Top three ways to put a Cork in it.

When you go to Ireland, you will either love or hate Dublin, probably depending on whether you love or hate Guinness. Or big cities. If you get tired of big cities, it is a good idea to check out smaller cities. Yes, you are welcome for that wisdom.
I decided to base myself in Cork, for a few days. It is much smaller than Dublin, but still big enough to find plenty of shopping and bars with live music. I took a couple daytrips to elsewhere, as explained below. But Cork does have its own attractions. Like...

1. The Butter Museum!
Just think what you can learn here! The options are limitless! How is butter made? What impact has it had on the Irish economy? Why did you just spend three euros on this when you could have bought a beer?
I know these are historical butter churns, 
but I am pretty sure that that one is a dalek
2. Visit the Church of St. Anne (Shandon)

You can set your watch by the four-faced-liar. Then reset it when you see that the time on the next side is different. And the next side. And the next side. Actually, none of the clock faces are accurate. But that doesn't matter.

What matters is that you can climb the belltower and play songs with the bells to annoy the neighbors. They provide you with papers so you can easily play a complex arrangement like "Mary Had a Little Lamb" or "My Country Tis of Thee" and deafen the other people climbing the tower if they forget to wear their headphones.

AND when I went into the church, there was a rainbow memorial.
AND not far outside the church is a memorial to Mother Jones.

Not pictured: the fish weather vane on top.
Really the best part.

3. See Saint Finn Barre's Cathedral

I went to this church only because I climbed the bell tower and took a picture of a pretty building. Then I walked around asking Corkers what the hell this building was and how could I get there. A couple of people shook their heads and asked if I was sure that I wasn't showing them a picture from Dublin. Spoiler: I wasn't.
Not pictured: Evidence that the church also has a front. 

4. Very long Daytrip to the Cliffs of Moher. 

While I would really recommend you actually take the time to go to the coast and stay in some smaller villages, you might find yourself pressed for time. I know I did. But could I go to Ireland without seeing the Cliffs of Insanity? Nope. My shameless movie tourist side prevailed, and I took a tour bus for expedience.

The bus takes you through may stops of minimal interest, including some old Druidic locations.  You get to stop and see some rocks that dissolved.
Rocks, formerly unholy. Now holy.  
And then you get to the cliffs and get to take tourist pictures.

Visual evidence I am in Europe and/or have no legs

And you get a couple hours to walk along the cliffs and sigh at the beauty. And read all of the signs that say things like "Need to talk? Call this number." I don't know what the jumping stats are, or how many tourists are blown off the edge while trying to take jumping pictures. But I do know that the cliffs are huge.
See that castle on top? Yeah.

5. Daytrip to the Dingle Peninsula.

I don't actually recommend taking a bus to this. Apparently the bus trip to Ring of Kerry is very good. But this was way too much time on a bus, and very little time to actually interact with the beautiful nature. Many stops in small villages that seem to cater heavily to tourists.

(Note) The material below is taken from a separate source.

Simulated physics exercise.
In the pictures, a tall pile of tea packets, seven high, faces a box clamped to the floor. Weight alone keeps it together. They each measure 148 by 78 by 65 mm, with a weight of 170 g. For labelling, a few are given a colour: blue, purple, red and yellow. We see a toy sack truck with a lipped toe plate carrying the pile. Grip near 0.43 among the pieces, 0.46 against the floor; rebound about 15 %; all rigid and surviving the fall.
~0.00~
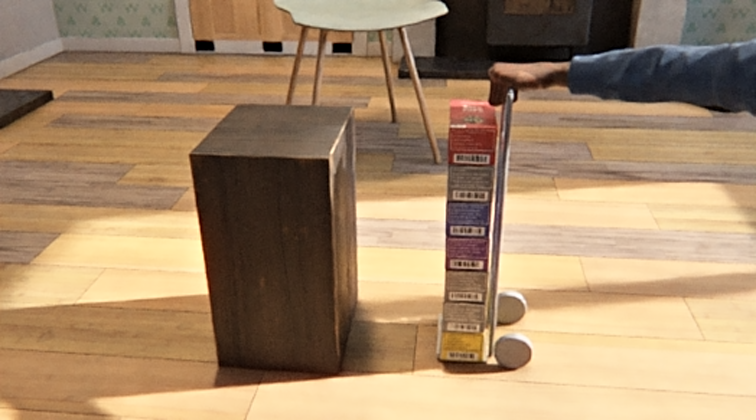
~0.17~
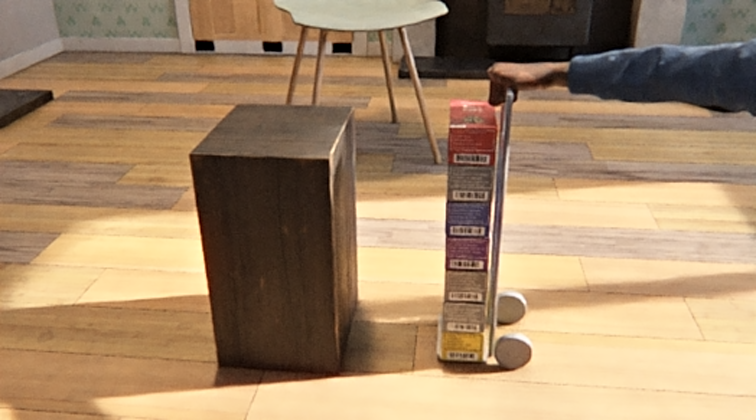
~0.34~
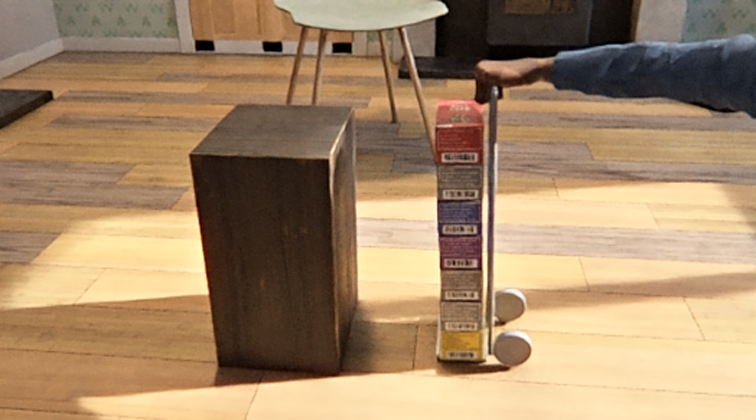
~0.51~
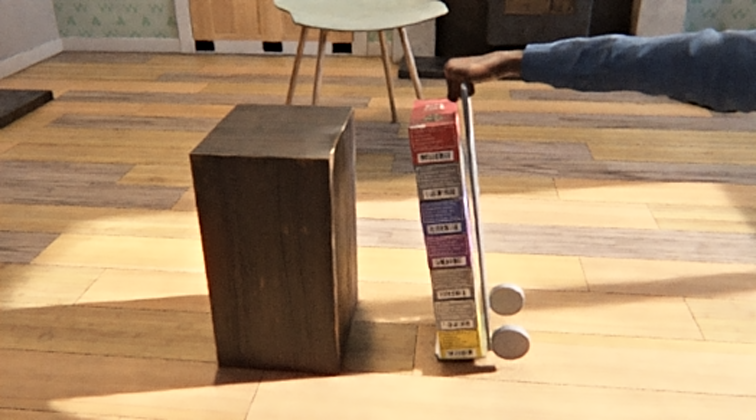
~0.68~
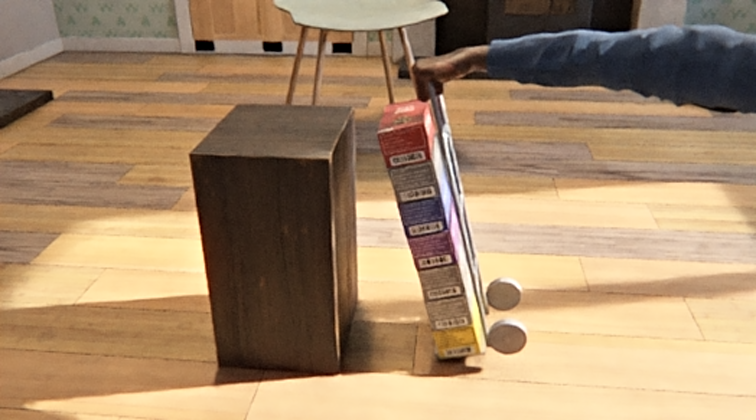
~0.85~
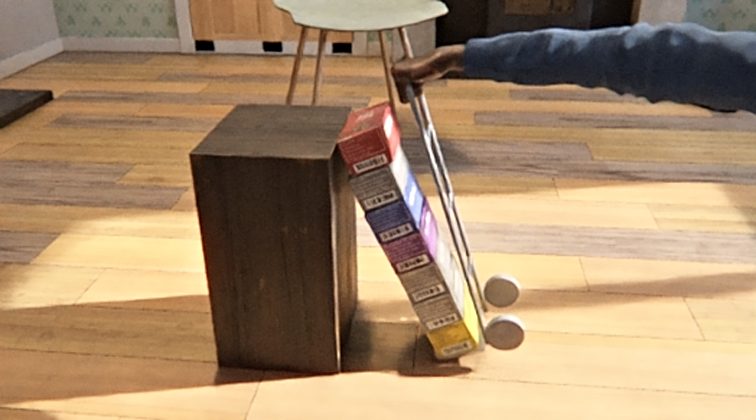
In this clip, a hand tilts a small wheeled truck carrying a tall stack of colourful packets to the left, toward a dark box; the stack leans with it, then separates from the truck's frame and leans farther.
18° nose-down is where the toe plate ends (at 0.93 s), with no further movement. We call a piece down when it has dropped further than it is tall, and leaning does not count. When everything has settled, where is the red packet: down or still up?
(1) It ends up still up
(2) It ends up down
(1) It ends up still up.
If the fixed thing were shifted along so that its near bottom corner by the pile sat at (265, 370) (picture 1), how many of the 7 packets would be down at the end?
That would give 6.
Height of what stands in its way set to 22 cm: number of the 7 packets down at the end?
Then the number is 2.
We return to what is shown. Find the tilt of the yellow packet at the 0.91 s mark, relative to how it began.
Some 30°.
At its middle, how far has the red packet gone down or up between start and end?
Height change: About 1 cm lower.
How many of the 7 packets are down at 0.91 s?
0.
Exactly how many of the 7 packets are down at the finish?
Count: 0.
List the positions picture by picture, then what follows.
In the first picture (places mark the middle of the side facing us), truck frame (505, 154) 0° forward; red packet (472, 147); yellow packet (463, 348); blue packet (469, 221); nothing disturbed.
In the second picture, truck frame (505, 154) 0° forward; red packet (472, 147).
In the third picture, truck frame (494, 152) 3° forward; red packet (460, 146) shifted 20 mm; blue packet (460, 219) shifted 14 mm; 6 disturbed, none down.
In the fourth picture, truck frame (470, 148) 8° forward; red packet (434, 145) leaning 8°; blue packet (443, 218) leaning 8°; 7 disturbed, none down.
In the fifth picture, truck frame (444, 147) 14° forward; red packet (405, 147) leaning 14°; blue packet (423, 218) leaning 14°; 7 disturbed, none down.
In the sixth picture, truck frame (427, 147) 17° forward; red packet (365, 153) leaning 23°; blue packet (391, 223) leaning 25°; purple packet (407, 254) leaning 25°; steepest lean 25°, the packet at (424, 284); 7 disturbed, none down.
After 0.91 s, none of the 7 packets down, 7 disturbed; red packet leaning 22°; yellow packet leaning 28°.
At rest (2.0 s), none of the 7 packets down, 7 disturbed; red packet leaning 22°; purple packet leaning 28°; blue packet leaning 28°. As the last picture would show them, middles, red packet near (369, 135), purple packet near (403, 235).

But the Dingle Peninsula does have some strikingly beautiful natural formations.
I want to be those people.

6. Blarney Castle

You're in Cork? Dude, you gotta go to Blarney Castle. Then you can kiss the Blarney stone, and get the gift of gab. Which is to say, you'll be blessed with eloquence for the rest of your days.
This is why I talk good.

The castle has a lot of little areas to walk around and explore. It's also a good place to relax.
Visual evidence I was in Europe and/or near a tree. 

AND you can see the Witch's stone, which kind of looks like those other dissolved stones, except vertical.